Le matin après avoir été attaqué en pleine nuit, les autorités, avec l'aide de METAdrasi, une organisation partenaire du HCR, lui ont trouvé une place à la Section A, l'une des sections sécurisées pour les enfants non accompagnés, où vivent aussi 150 jeunes originaires d'Afghanistan et de Syrie.

« C'est mieux à la Section A, mais les jeunes sont en colère », dit Zemar. « Parfois, ils se bagarrent. S'ils me voient, ils me harcèlent. L'autre nuit, il y a eu un combat au couteau et un garçon a été blessé », dit-il.

Les tensions sont fréquentes. En août, un jeune Afghan a poignardé un autre jeune à mort durant une bagarre qui a éclaté dans la zone de sécurité.

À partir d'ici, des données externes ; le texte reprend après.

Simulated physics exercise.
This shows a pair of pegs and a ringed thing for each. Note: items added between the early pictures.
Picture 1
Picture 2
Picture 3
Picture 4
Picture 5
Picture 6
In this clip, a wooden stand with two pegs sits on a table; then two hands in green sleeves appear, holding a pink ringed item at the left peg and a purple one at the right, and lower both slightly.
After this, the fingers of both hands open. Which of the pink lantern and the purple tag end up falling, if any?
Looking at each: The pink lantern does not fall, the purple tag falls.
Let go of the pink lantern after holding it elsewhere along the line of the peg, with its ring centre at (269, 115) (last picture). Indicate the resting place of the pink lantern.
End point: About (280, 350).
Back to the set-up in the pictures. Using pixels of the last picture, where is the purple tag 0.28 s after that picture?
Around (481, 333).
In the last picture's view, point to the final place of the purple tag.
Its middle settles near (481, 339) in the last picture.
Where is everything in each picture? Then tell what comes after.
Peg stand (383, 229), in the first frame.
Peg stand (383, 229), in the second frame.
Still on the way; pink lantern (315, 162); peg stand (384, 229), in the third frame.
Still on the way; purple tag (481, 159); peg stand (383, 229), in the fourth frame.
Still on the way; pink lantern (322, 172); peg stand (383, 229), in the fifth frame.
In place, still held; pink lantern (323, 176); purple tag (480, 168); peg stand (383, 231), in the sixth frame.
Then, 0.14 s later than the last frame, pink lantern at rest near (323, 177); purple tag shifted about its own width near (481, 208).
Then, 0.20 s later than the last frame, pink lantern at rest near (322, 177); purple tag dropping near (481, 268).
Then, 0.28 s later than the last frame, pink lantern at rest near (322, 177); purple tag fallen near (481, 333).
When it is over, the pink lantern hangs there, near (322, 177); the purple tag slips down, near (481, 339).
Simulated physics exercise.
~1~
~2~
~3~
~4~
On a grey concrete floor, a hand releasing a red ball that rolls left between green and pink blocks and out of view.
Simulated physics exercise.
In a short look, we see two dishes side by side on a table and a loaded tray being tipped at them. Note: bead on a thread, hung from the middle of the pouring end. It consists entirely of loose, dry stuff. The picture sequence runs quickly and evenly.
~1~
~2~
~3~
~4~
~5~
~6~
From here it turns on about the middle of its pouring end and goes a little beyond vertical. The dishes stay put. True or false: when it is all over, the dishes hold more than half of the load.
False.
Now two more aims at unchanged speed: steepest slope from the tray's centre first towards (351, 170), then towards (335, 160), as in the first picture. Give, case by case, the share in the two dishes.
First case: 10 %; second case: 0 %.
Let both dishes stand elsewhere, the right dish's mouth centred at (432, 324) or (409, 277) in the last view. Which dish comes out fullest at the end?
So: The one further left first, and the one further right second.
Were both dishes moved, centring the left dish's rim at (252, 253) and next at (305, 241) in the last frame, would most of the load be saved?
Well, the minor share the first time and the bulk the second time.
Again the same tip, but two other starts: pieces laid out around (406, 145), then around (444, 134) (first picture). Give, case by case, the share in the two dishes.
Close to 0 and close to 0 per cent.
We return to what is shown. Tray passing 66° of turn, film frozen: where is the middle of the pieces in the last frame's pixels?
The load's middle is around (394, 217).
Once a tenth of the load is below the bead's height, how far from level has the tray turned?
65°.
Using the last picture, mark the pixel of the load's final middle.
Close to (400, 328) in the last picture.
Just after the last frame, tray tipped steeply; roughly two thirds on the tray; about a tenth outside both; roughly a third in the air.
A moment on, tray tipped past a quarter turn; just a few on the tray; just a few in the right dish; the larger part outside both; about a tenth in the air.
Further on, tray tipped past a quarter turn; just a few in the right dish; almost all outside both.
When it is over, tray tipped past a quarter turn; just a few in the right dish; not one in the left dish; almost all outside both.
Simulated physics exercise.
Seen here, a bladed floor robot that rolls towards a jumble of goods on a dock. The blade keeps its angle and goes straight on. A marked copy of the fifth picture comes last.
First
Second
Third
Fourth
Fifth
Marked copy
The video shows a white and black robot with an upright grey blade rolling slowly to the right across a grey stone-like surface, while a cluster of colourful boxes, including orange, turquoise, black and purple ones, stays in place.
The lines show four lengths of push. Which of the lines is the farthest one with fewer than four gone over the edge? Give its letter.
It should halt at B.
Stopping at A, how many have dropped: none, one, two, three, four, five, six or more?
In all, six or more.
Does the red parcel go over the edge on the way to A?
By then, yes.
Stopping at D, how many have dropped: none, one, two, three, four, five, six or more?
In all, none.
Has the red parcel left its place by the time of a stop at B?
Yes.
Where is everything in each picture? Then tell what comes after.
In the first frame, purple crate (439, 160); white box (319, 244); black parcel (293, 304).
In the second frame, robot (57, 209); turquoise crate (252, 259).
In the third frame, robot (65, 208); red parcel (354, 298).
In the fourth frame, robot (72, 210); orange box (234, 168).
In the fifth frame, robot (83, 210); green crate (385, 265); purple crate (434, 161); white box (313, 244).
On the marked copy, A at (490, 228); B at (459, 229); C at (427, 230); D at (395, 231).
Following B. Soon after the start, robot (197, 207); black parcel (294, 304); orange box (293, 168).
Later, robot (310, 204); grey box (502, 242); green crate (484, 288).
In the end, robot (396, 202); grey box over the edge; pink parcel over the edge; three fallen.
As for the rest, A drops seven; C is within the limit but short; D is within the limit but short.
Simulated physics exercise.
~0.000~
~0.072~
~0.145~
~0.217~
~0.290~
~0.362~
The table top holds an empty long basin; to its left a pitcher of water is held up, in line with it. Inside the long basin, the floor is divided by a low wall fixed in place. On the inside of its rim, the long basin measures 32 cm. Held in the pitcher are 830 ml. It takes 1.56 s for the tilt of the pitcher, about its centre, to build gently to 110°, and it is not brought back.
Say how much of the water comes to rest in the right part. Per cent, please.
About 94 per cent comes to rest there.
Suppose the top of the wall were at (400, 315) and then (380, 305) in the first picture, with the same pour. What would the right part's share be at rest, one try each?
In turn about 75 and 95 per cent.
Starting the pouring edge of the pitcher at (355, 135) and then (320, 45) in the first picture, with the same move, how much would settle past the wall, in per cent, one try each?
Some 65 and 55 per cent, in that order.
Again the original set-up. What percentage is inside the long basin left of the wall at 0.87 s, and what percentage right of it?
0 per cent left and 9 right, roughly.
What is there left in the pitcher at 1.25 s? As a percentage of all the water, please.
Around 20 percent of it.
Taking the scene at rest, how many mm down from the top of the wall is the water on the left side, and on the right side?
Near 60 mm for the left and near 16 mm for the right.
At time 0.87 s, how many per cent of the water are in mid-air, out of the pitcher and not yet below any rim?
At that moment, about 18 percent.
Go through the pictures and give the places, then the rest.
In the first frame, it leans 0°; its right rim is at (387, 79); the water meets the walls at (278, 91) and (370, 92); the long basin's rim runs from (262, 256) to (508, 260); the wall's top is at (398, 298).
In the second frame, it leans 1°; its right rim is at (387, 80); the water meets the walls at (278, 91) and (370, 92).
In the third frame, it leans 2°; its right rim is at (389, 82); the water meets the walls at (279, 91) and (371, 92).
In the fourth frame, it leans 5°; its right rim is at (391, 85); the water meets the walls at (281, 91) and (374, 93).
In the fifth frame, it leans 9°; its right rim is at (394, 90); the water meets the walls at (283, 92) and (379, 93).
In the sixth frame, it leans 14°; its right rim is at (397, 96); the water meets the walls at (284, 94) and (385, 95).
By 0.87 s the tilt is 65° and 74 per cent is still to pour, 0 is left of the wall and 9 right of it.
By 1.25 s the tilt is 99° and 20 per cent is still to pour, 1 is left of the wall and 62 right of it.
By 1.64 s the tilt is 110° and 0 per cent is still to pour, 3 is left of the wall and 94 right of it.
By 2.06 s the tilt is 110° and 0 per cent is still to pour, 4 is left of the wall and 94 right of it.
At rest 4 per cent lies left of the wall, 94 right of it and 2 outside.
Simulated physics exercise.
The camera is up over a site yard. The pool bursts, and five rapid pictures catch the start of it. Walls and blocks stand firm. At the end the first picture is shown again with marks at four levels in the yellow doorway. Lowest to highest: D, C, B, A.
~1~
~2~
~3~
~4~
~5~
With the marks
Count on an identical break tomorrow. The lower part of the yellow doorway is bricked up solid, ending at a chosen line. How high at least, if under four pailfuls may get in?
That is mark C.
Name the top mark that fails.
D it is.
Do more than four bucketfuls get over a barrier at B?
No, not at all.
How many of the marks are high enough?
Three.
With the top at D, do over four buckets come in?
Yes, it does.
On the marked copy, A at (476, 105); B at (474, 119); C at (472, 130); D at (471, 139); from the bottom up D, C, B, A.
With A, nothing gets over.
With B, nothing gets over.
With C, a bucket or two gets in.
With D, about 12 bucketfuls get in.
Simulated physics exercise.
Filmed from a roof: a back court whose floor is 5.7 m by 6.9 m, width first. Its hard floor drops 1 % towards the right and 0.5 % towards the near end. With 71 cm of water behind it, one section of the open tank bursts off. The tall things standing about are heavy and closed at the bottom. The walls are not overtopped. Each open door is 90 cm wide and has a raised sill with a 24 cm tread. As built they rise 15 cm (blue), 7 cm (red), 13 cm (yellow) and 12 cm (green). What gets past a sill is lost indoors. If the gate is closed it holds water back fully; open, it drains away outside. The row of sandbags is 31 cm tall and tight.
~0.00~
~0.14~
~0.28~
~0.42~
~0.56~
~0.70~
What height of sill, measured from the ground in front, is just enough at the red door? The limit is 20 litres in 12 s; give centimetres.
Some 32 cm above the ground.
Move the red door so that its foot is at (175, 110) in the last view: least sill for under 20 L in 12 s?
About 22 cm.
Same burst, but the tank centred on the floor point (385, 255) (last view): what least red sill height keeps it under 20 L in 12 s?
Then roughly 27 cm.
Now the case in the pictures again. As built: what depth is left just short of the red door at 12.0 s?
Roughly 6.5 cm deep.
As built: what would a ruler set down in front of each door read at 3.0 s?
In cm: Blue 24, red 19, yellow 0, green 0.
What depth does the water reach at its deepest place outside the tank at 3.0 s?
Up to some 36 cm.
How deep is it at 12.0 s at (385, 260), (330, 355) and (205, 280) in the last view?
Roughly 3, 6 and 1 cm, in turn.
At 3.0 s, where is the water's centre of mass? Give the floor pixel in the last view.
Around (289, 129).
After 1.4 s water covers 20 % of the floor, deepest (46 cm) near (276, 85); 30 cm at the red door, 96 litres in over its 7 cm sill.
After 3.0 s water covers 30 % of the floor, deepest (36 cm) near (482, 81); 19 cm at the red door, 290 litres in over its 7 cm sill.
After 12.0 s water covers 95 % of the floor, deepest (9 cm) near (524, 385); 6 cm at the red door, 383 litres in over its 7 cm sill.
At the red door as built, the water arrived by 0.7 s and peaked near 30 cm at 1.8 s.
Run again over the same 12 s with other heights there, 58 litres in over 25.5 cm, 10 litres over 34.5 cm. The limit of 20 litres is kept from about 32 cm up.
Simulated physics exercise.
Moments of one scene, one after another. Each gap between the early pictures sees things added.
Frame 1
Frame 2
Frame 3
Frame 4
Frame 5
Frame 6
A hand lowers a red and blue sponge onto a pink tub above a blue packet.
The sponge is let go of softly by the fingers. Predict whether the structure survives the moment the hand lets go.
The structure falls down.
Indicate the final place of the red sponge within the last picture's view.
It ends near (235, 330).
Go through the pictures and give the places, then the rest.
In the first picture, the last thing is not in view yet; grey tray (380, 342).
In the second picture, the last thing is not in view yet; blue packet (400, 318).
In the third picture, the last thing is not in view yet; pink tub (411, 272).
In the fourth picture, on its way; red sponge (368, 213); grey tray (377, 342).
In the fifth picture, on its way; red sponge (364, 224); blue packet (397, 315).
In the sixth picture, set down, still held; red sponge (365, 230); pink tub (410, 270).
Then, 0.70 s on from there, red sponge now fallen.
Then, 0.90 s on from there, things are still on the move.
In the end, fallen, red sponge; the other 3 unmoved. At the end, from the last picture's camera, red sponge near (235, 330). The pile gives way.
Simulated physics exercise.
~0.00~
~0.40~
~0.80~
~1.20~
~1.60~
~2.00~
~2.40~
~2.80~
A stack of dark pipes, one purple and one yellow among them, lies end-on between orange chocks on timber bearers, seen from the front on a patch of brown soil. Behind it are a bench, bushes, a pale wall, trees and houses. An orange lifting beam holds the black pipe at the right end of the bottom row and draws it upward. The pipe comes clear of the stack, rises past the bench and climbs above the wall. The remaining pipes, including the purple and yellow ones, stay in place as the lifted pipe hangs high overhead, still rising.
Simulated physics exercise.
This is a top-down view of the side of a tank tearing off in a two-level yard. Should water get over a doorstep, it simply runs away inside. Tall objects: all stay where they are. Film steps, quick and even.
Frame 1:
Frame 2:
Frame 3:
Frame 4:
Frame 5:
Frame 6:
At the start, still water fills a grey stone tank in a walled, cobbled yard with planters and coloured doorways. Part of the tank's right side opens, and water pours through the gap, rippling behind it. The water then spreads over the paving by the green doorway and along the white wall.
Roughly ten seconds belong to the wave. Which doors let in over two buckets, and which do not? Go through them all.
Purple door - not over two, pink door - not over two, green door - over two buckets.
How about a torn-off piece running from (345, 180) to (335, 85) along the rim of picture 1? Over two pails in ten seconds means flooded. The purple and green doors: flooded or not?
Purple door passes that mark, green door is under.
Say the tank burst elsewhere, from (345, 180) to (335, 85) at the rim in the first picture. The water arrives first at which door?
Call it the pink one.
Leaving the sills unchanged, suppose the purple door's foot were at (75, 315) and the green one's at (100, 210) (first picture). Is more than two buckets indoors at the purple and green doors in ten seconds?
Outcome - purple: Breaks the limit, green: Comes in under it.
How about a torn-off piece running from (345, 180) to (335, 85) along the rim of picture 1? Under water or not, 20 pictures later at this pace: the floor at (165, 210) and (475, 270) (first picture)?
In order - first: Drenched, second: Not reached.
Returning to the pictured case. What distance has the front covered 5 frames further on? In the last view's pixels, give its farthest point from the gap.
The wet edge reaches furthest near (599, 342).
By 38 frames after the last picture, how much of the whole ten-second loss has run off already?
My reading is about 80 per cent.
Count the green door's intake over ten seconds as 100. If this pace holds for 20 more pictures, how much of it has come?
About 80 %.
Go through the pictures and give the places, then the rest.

Zemar espère pouvoir reprendre contact rapidement avec ses parents. Qasim* a quant à lui perdu la trace de ses parents après avoir fui les combattants de l'État islamique qui avaient pris le contrôle de sa ville natale, Deir ez-Zor, en Syrie.

Lui aussi transféré par les autorités à la Section A, Qasim a 14 ans et n'en peut plus de ses épreuves et de son séjour à Moria.

« Tout ce que je veux, c'est me reposer, être en sécurité et aller à l'école », dit Qasim qui a déjà déposé une demande pour rejoindre son frère qui vit en Allemagne. Avec des années de scolarité perdues, il a désespérément envie de retourner à l'école avec d'autres jeunes de son âge. « En Syrie, je n'ai pu aller à l’école que trois ans. C'était une bonne école, mais ils l’ont bombardée et après, on ne pouvait plus y aller », raconte-t-il.

Malgré leurs tourments, Qasim et Zemar disent qu'ils se savent chanceux de pouvoir rester dans l'une des zones mieux protégées du centre et prévues pour les enfants non accompagnés plutôt que dans le hangar ou en pleine rue.

« Les pays européens ont des superpouvoirs. Ils devraient faire quelque chose pour la situation à Moria », dit Zemar.

* Les noms ont été modifiés par souci de protection.